To find the length of the rectangle given its area and width, we use the formula for the area of a rectangle:
\[ A = l \times w \]
where \(A\) is the area, \(l\) is the length, and \(w\) is the width. We know from the problem that:
- \(A = 52.5\ \text{m}^2\)
- \(w = 5\ \text{m}\)
We need to solve for the length \(l\).
To do this, we can rearrange the area formula to solve for \(l\):
\[ l = \frac{A}{w} \]
Now, we can substitute in the values we have:
\[ l = \frac{52.5\ \text{m}^2}{5\ \text{m}} \]
Calculating this gives:
\[ l = \frac{52.5}{5} = 10.5\ \text{m} \]

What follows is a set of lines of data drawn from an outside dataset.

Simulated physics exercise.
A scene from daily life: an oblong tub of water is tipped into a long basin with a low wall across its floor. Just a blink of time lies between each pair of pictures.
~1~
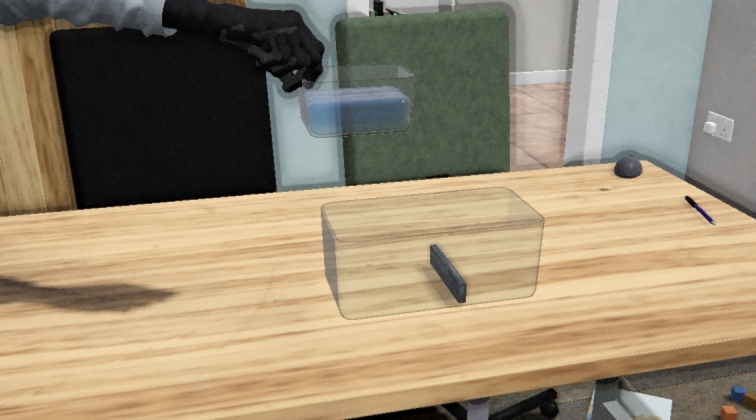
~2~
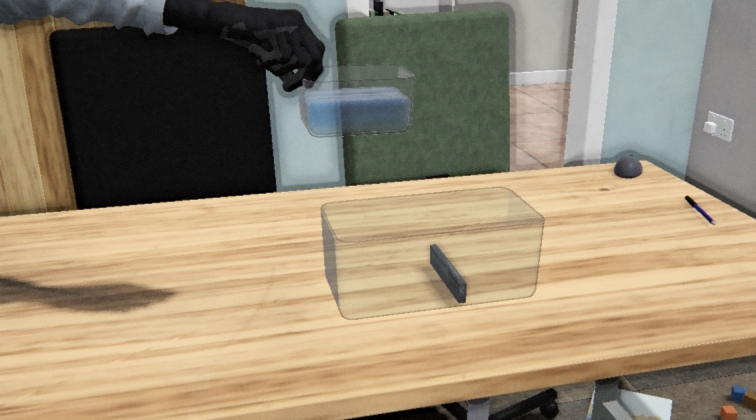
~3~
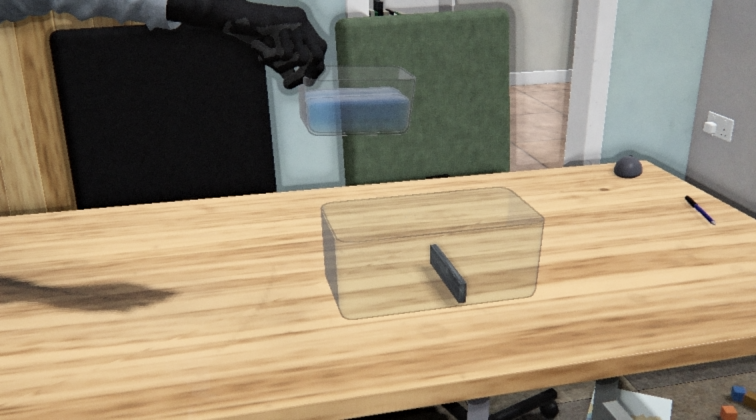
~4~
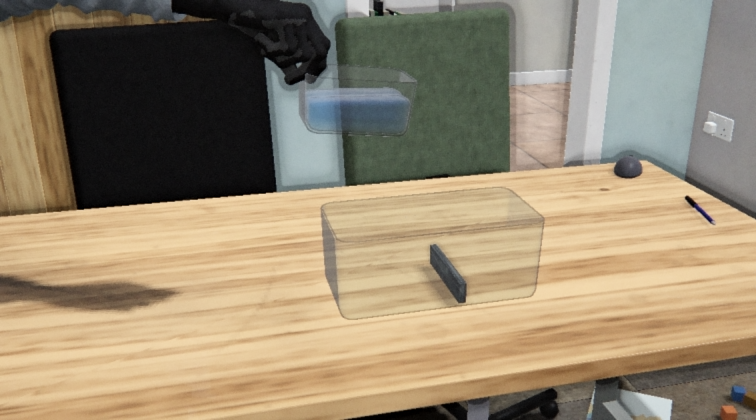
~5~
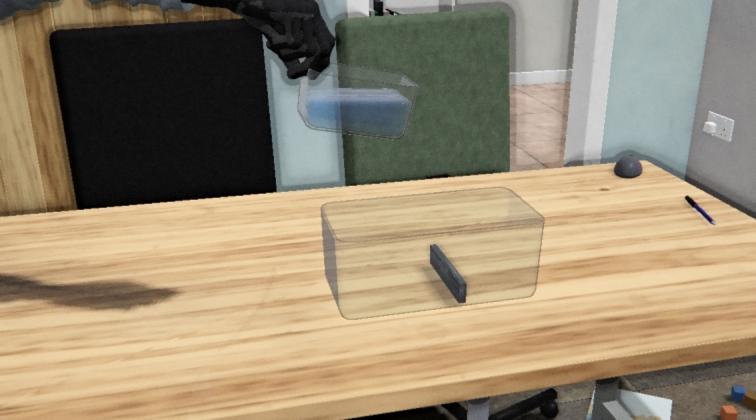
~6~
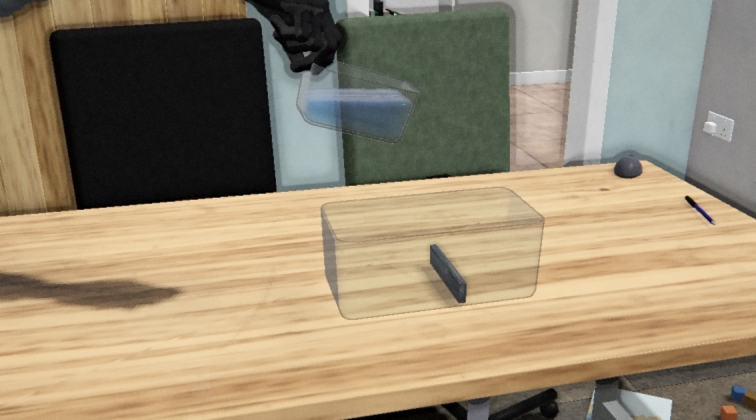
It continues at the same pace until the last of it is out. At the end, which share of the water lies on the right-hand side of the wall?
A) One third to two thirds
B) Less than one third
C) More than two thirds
The answer is A.
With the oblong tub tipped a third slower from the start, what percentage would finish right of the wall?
I'd say roughly 50 in every hundred ends up there.
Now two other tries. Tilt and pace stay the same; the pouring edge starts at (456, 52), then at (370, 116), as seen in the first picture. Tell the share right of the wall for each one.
Try one: 80 %; try two: 10 %.
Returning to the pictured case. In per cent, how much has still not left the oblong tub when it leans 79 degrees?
40 per cent or so.
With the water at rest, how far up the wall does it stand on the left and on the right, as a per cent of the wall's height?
On the left it's around 30 per cent; on the right, 40 per cent.
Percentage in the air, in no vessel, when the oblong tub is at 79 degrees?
Airborne fraction: Approx. 50 %.
A moment on, the oblong tub is tipped on its side and 42 per cent is still to pour, 7 is left of the wall and 4 right of it.
Next, the oblong tub is tipped right over and 7 per cent is still to pour, 38 is left of the wall and 43 right of it.
Then the oblong tub is tipped right over and 0 per cent is still to pour, 55 is left of the wall and 43 right of it.
Later the oblong tub is tipped right over and 0 per cent is still to pour, 55 is left of the wall and 43 right of it.
In the end 55 per cent lies left of the wall, 43 right of it and 2 outside.
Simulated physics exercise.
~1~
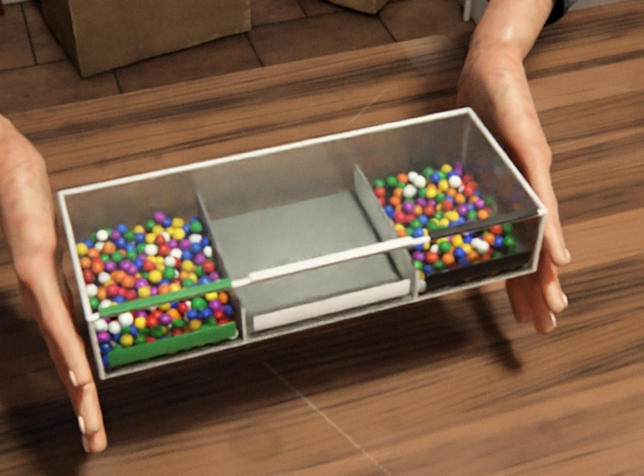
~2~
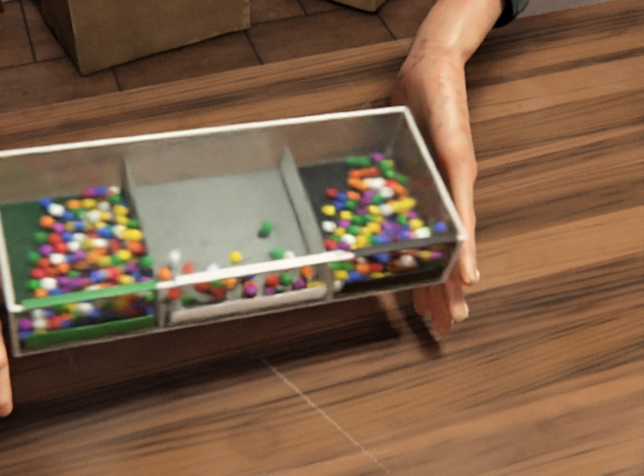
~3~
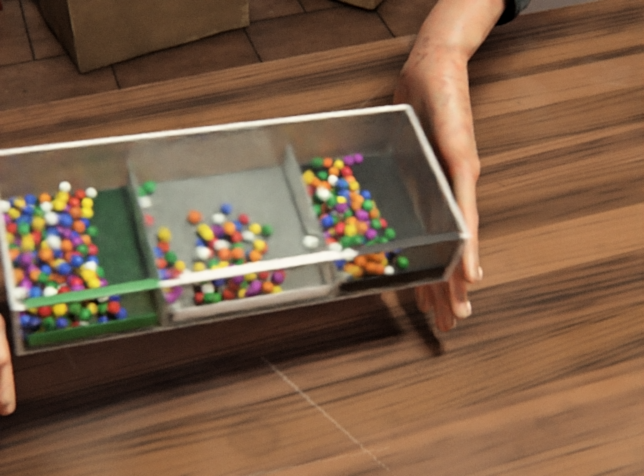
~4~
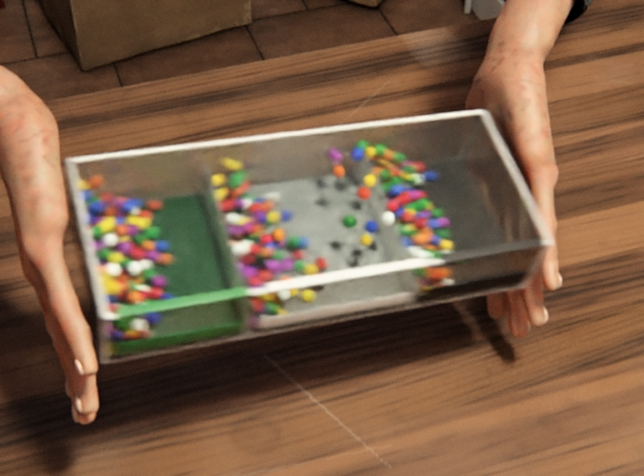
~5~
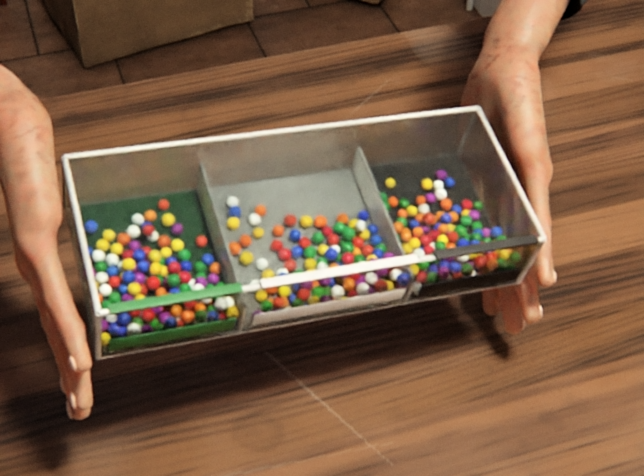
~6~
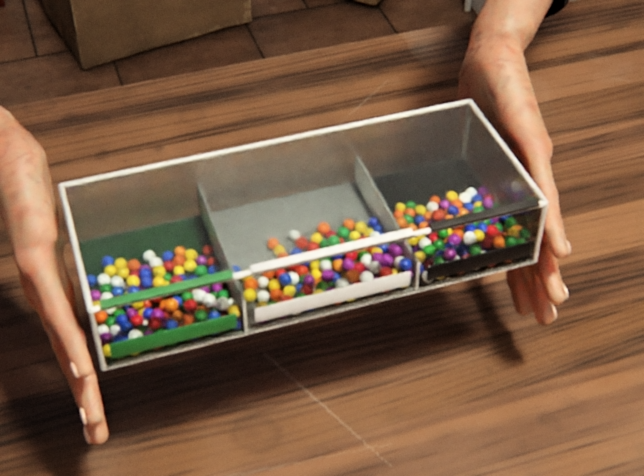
Colorful beads filled the green and black ends of a clear-lidded box while the white middle sat empty, until two hands shook it side to side and tilted it, scattering beads across the partitions and leaving all three sections holding similar piles.
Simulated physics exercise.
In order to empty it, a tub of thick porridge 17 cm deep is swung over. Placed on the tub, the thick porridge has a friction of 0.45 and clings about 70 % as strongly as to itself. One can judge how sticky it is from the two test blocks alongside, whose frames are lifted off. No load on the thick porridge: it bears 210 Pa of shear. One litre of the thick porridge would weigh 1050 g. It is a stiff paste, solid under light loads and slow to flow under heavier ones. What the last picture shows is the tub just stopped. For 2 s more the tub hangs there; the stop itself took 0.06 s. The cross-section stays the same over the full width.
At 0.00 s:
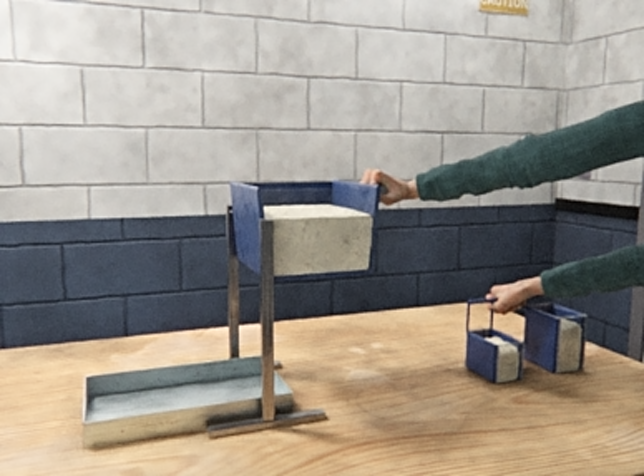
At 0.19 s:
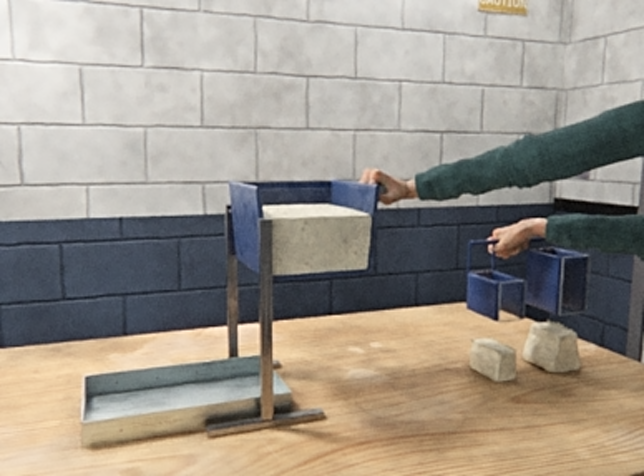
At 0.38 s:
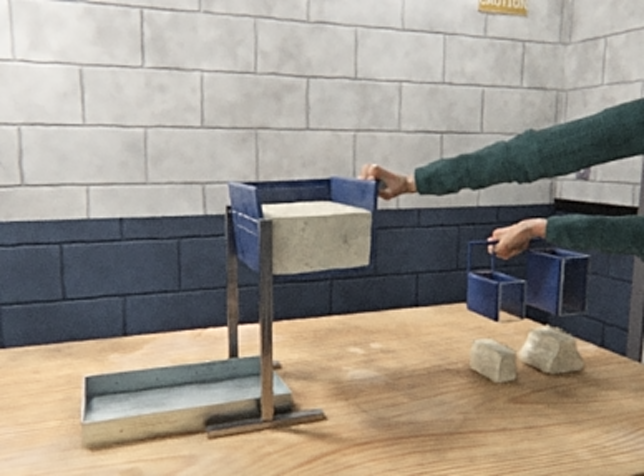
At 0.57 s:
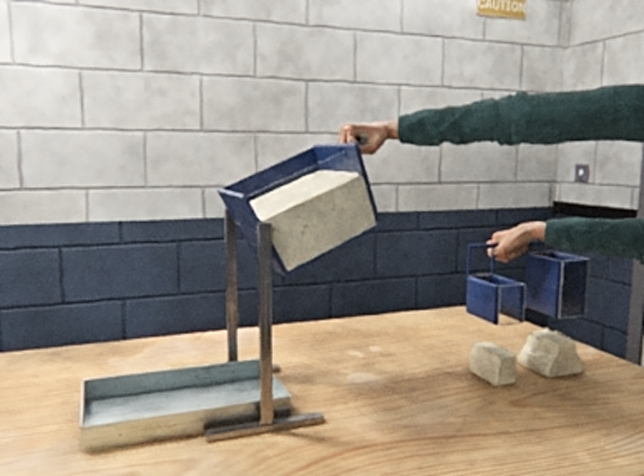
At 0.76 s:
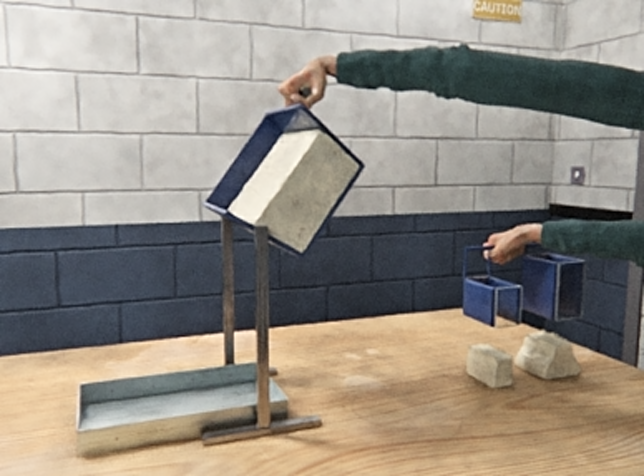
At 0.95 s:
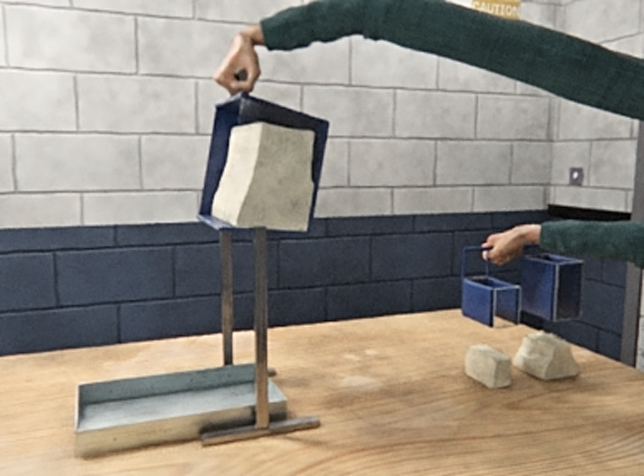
A blue tub holding a thick, pale mass sits on a metal stand above a shallow grey tray on a wooden table, viewed from the front against a white and navy block wall. At right, a green-sleeved hand lifts two small blue moulds off pale blocks, which sag slightly, the farther one more. Another hand swings the tub up leftward onto its side, the camera shifting slightly.
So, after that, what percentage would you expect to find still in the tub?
I would expect about 50 % still in the tub.
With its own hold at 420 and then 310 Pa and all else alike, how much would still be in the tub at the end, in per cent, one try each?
70 in a hundred, followed by 60 in a hundred.
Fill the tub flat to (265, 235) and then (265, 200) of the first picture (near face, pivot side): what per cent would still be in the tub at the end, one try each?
Roughly 80 per cent, then roughly 40 per cent.
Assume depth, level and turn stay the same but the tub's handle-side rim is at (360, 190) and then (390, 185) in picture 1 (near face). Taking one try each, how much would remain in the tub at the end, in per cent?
First try about 65 per cent, second around 45 per cent.
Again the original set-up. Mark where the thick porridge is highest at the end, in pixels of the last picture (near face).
I'd say it peaks at roughly (287, 186) in the last picture.
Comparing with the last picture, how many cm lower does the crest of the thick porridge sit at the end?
Roughly 12 cm.
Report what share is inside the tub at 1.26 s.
Near 60 %.
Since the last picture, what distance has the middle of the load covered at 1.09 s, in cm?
Looks like around 5 cm to me.
After 1.09 s, the tub is at 80 degrees and holds 91 %.
After 1.26 s, the tub is at 80 degrees and holds 61 %.
After 1.43 s, the tub is at 80 degrees and holds 52 %.
After 1.60 s, the tub is at 80 degrees and holds 51 %.
After 2.95 s, at the end, the tub is at 80 degrees and holds 50 %.
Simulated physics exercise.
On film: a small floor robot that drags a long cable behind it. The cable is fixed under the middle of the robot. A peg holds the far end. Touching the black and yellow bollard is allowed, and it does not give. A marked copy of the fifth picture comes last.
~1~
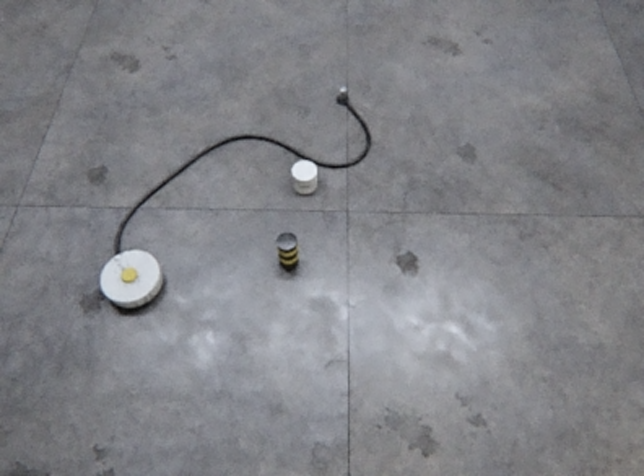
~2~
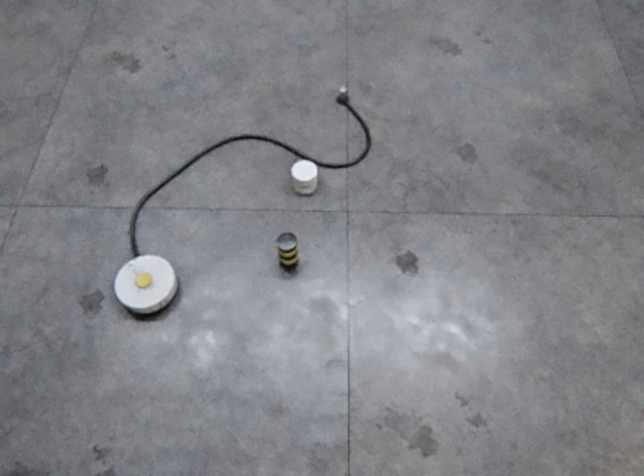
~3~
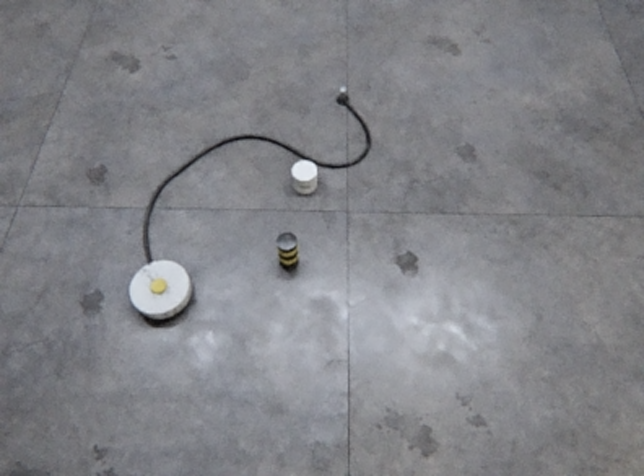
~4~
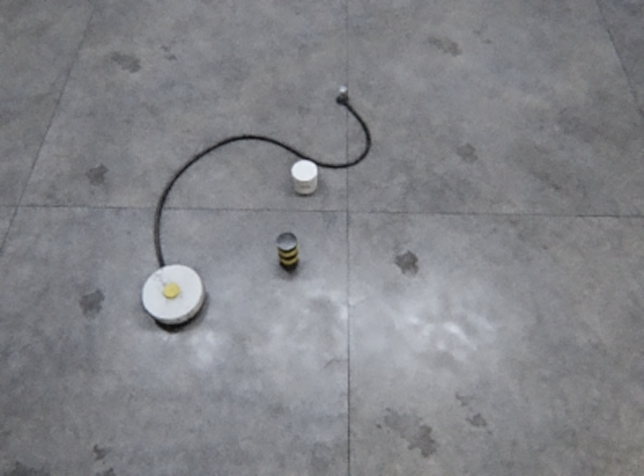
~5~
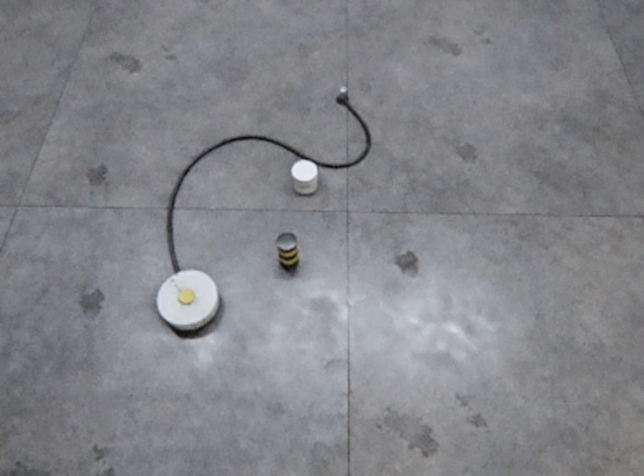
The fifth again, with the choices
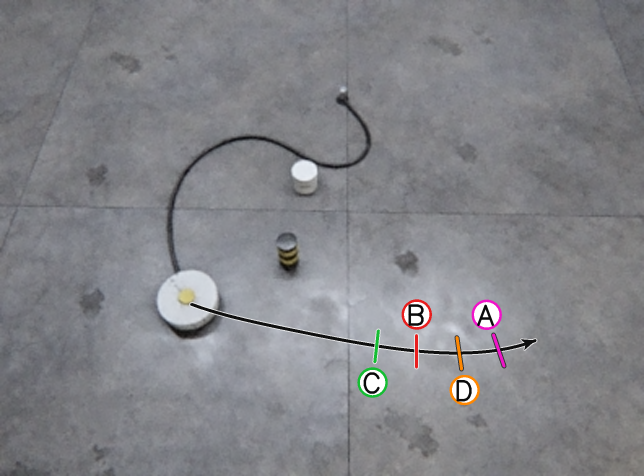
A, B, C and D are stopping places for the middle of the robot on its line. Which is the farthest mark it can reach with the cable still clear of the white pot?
The farthest safe stop is D.
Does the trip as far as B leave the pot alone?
For that mark, yes.
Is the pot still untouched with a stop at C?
Yes.
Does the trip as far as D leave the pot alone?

Thus, the length of the rectangle is \(10.5\ \text{m}\).
Explanation of the Solution to the Real-World Problem:
In a real-world scenario, you might be dealing with space requirements for a certain area, such as the floor space in a room or the base of a garden plot. The problem gives us the total area of the rectangle (52.5 square meters) that we need for a specific purpose (like laying down flooring or planting). The width of this area is already known to be 5 meters, perhaps due to existing constraints (like walls or pathways).
Using the area formula, we calculated that to achieve the desired area with that specific width, we would need a length of 10.5 meters. This length meets the requirement for the specified area, allowing for proper use and planning of the space at hand.